[Footnote 1: See p. 168.]
The treatise, however, is but a disappointing fragment, and the argument is incomplete.
III. THE 'TUSCULAN DISPUTATIONS'.
The scene of this dialogue is Cicero's villa at Tusculum. There, in his long gallery, he walks and discusses with his friends the vexed questions of morality. Was death an evil? Was the soul immortal? How could a man best bear pain and the other miseries of life? Was virtue any guarantee for happiness?
Then, as now, death was the great problem of humanity—"to die and go we know not where". The old belief in Elysium and Tartarus had died away; as Cicero himself boldly puts it in another place, such things were no longer even old wives' fables. Either death brought an absolute unconsciousness, or the soul soared into space. "Lex non poena mors"—"Death is a law, not a penalty"—was the ancient saying. It was, as it were, the close of a banquet or the fall of the curtain. "While we are, death is not; when death has come, we are not".

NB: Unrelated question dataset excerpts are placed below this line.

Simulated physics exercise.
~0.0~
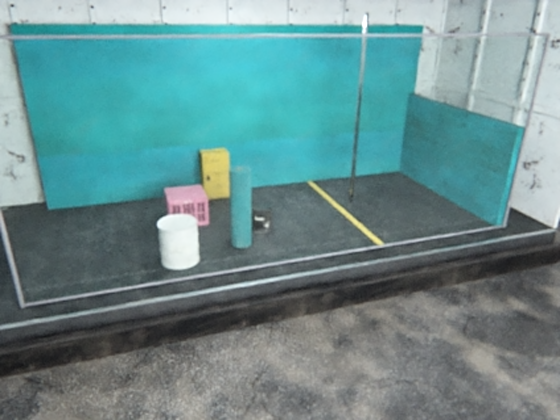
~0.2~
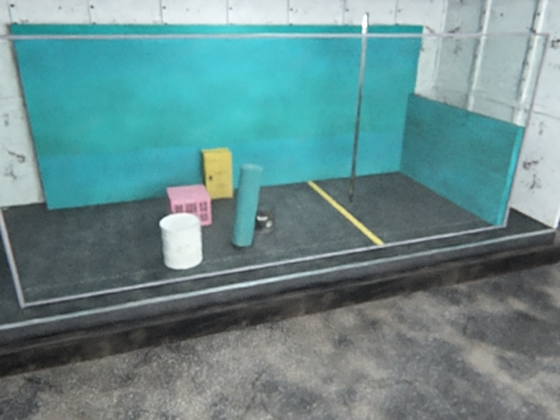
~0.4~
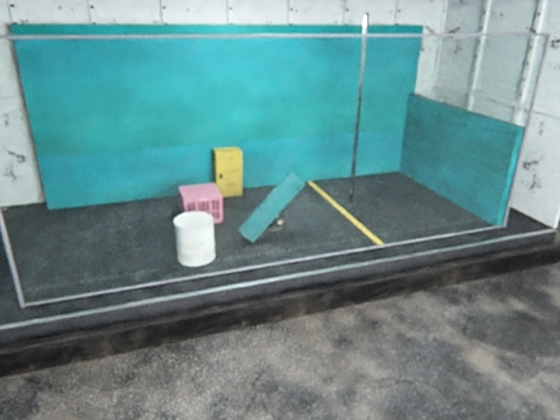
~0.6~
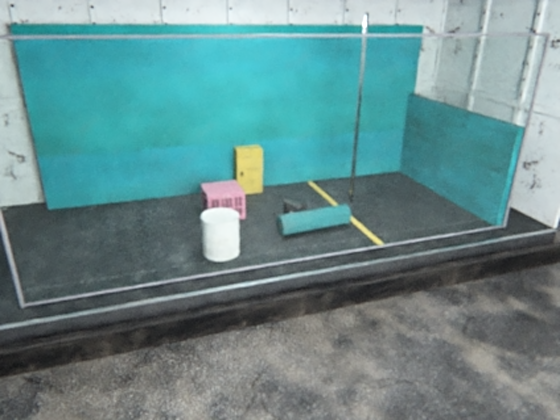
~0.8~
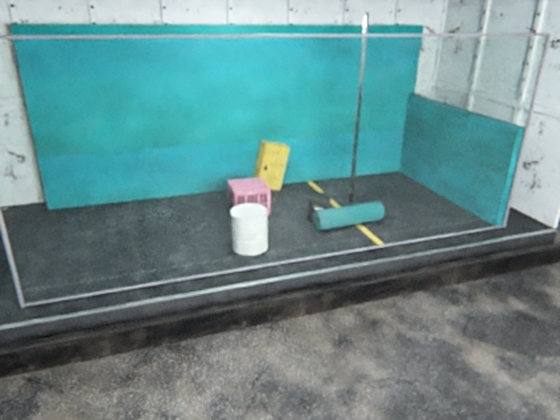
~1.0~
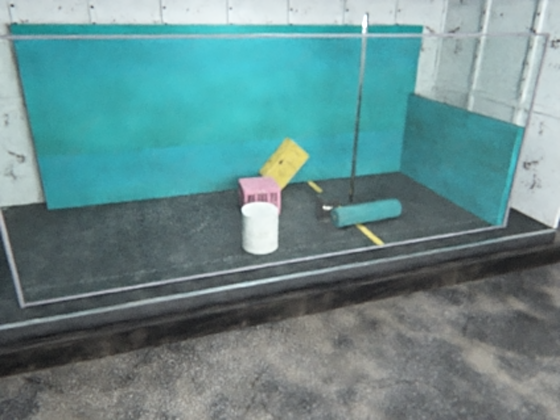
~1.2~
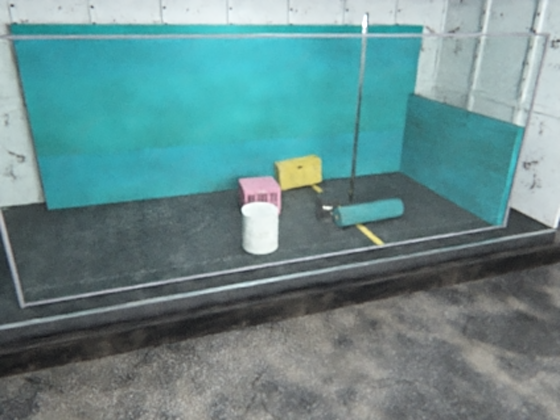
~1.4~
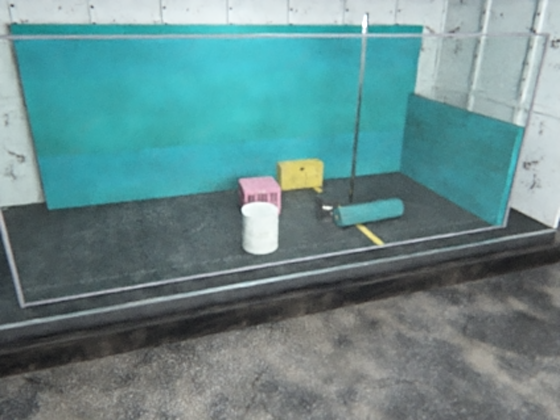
A teal roll topples and crosses the yellow line as the other goods slide right.
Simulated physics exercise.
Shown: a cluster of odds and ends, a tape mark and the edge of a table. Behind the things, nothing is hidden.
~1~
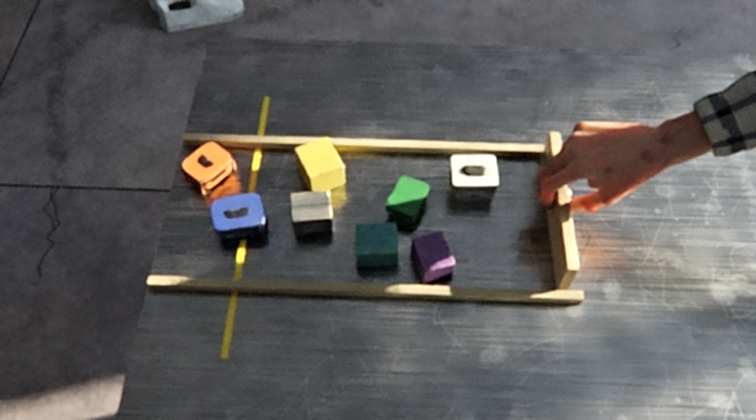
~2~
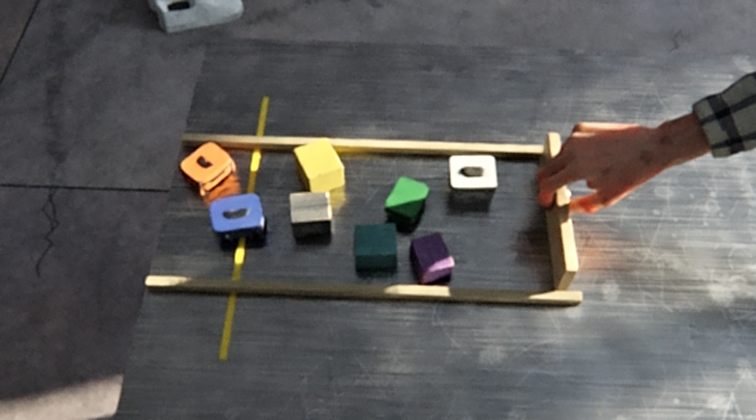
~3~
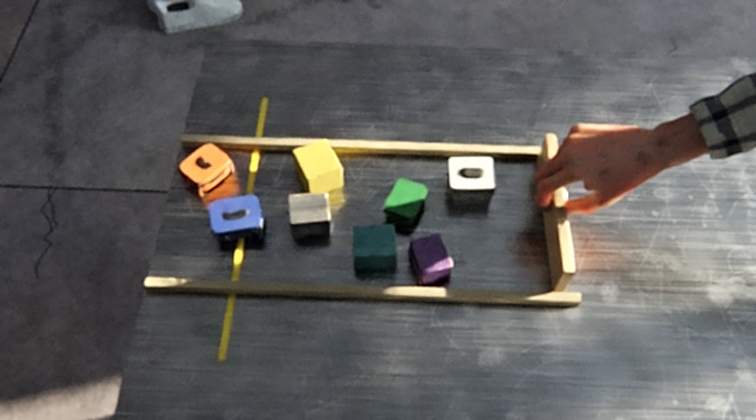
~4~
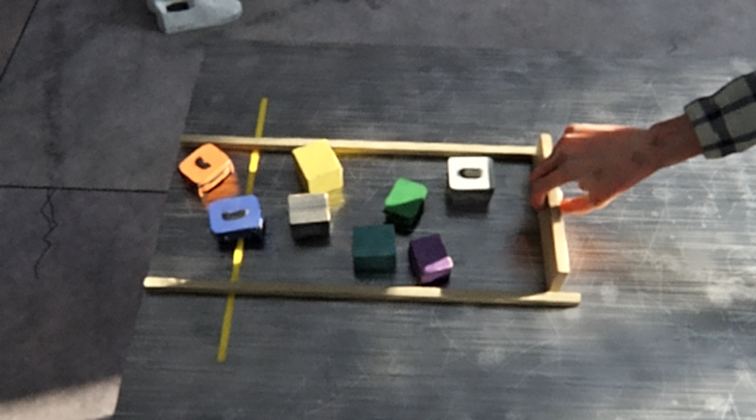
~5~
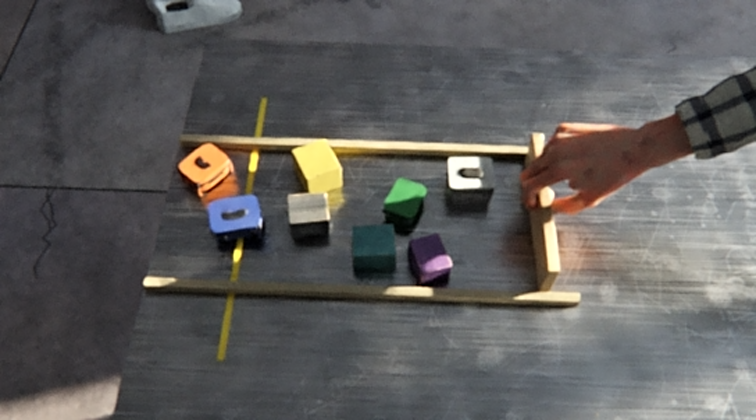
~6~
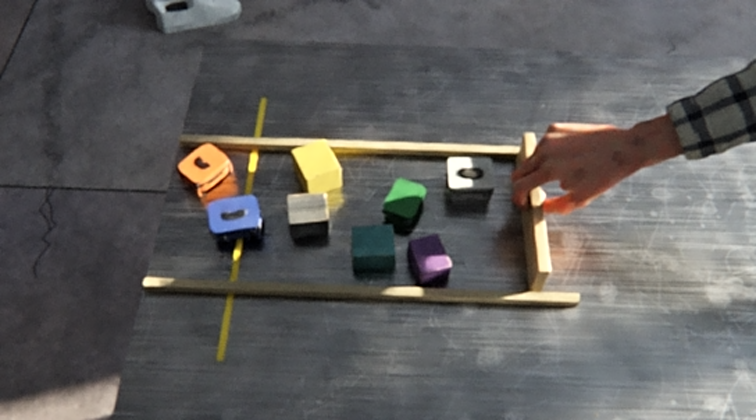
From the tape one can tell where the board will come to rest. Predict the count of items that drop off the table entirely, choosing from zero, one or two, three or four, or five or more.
The pieces that drop number fewer than three, yet some.
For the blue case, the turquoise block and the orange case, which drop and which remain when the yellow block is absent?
As for the blue case, it drops; the turquoise block holds; and the orange case holds.
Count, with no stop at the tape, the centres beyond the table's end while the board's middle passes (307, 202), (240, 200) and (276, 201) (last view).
Going through the three positions, you'd get 0, 2 and 0.
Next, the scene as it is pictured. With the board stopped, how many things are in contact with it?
Tally at the end: 3.
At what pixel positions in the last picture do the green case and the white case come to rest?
In the last picture they sit at about (222, 215) and about (228, 171).
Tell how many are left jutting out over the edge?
The tally is 0.
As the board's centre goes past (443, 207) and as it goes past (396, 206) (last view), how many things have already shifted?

Cicero brings forward the testimony of past ages to prove that death is not a mere annihilation. Man cannot perish utterly. Heroes are deified; and the spirits of the dead return to us in visions of the night. Somehow or other (he says) there clings to our minds a certain presage of future ages; and so we plant, that our children may reap; we toil, that others may enter into our labours; and it is this life after death, the desire to live in men's mouths for ever, which inspires the patriot and the martyr. Fame to the Roman, even more than to us, was "the last infirmity of noble minds". It was so in a special degree to Cicero. The instinctive sense of immortality, he argues, is strong within us; and as, in the words of the English poet,
"Our birth is but a sleep and a forgetting",
so also in death, the Roman said, though in other words:
"Our souls have sight of that immortal sea
Which brought us hither".
Believe not then, says Cicero, those old wives' tales, those poetic legends, the terrors of a material hell, of the joys of a sensual paradise. Rather hold with Plato that the soul is an eternal principle of life, which has neither beginning nor end of existence; for if it were not so, heaven and earth would be overset, and all nature would stand at gaze. "Men say they cannot conceive or comprehend what the soul can be, distinct from the body. As if, forsooth, they could comprehend what it is, when it is in the body,—its conformation, its magnitude, or its position there…. To me, when I consider the nature of the soul, there is far more difficulty and obscurity in forming a conception of what the soul is while in the body,—in a dwelling where it seems so little at home,—than of what it will be when it has escaped into the free atmosphere of heaven, which seems its natural abode".[1] And as the poet seems to us inspired, as the gifts of memory and eloquence seem divine, so is the soul itself, in its simple essence, a god dwelling in the breast of each of us. What else can be this power which enables us to recollect the past, to foresee the future, to understand the present?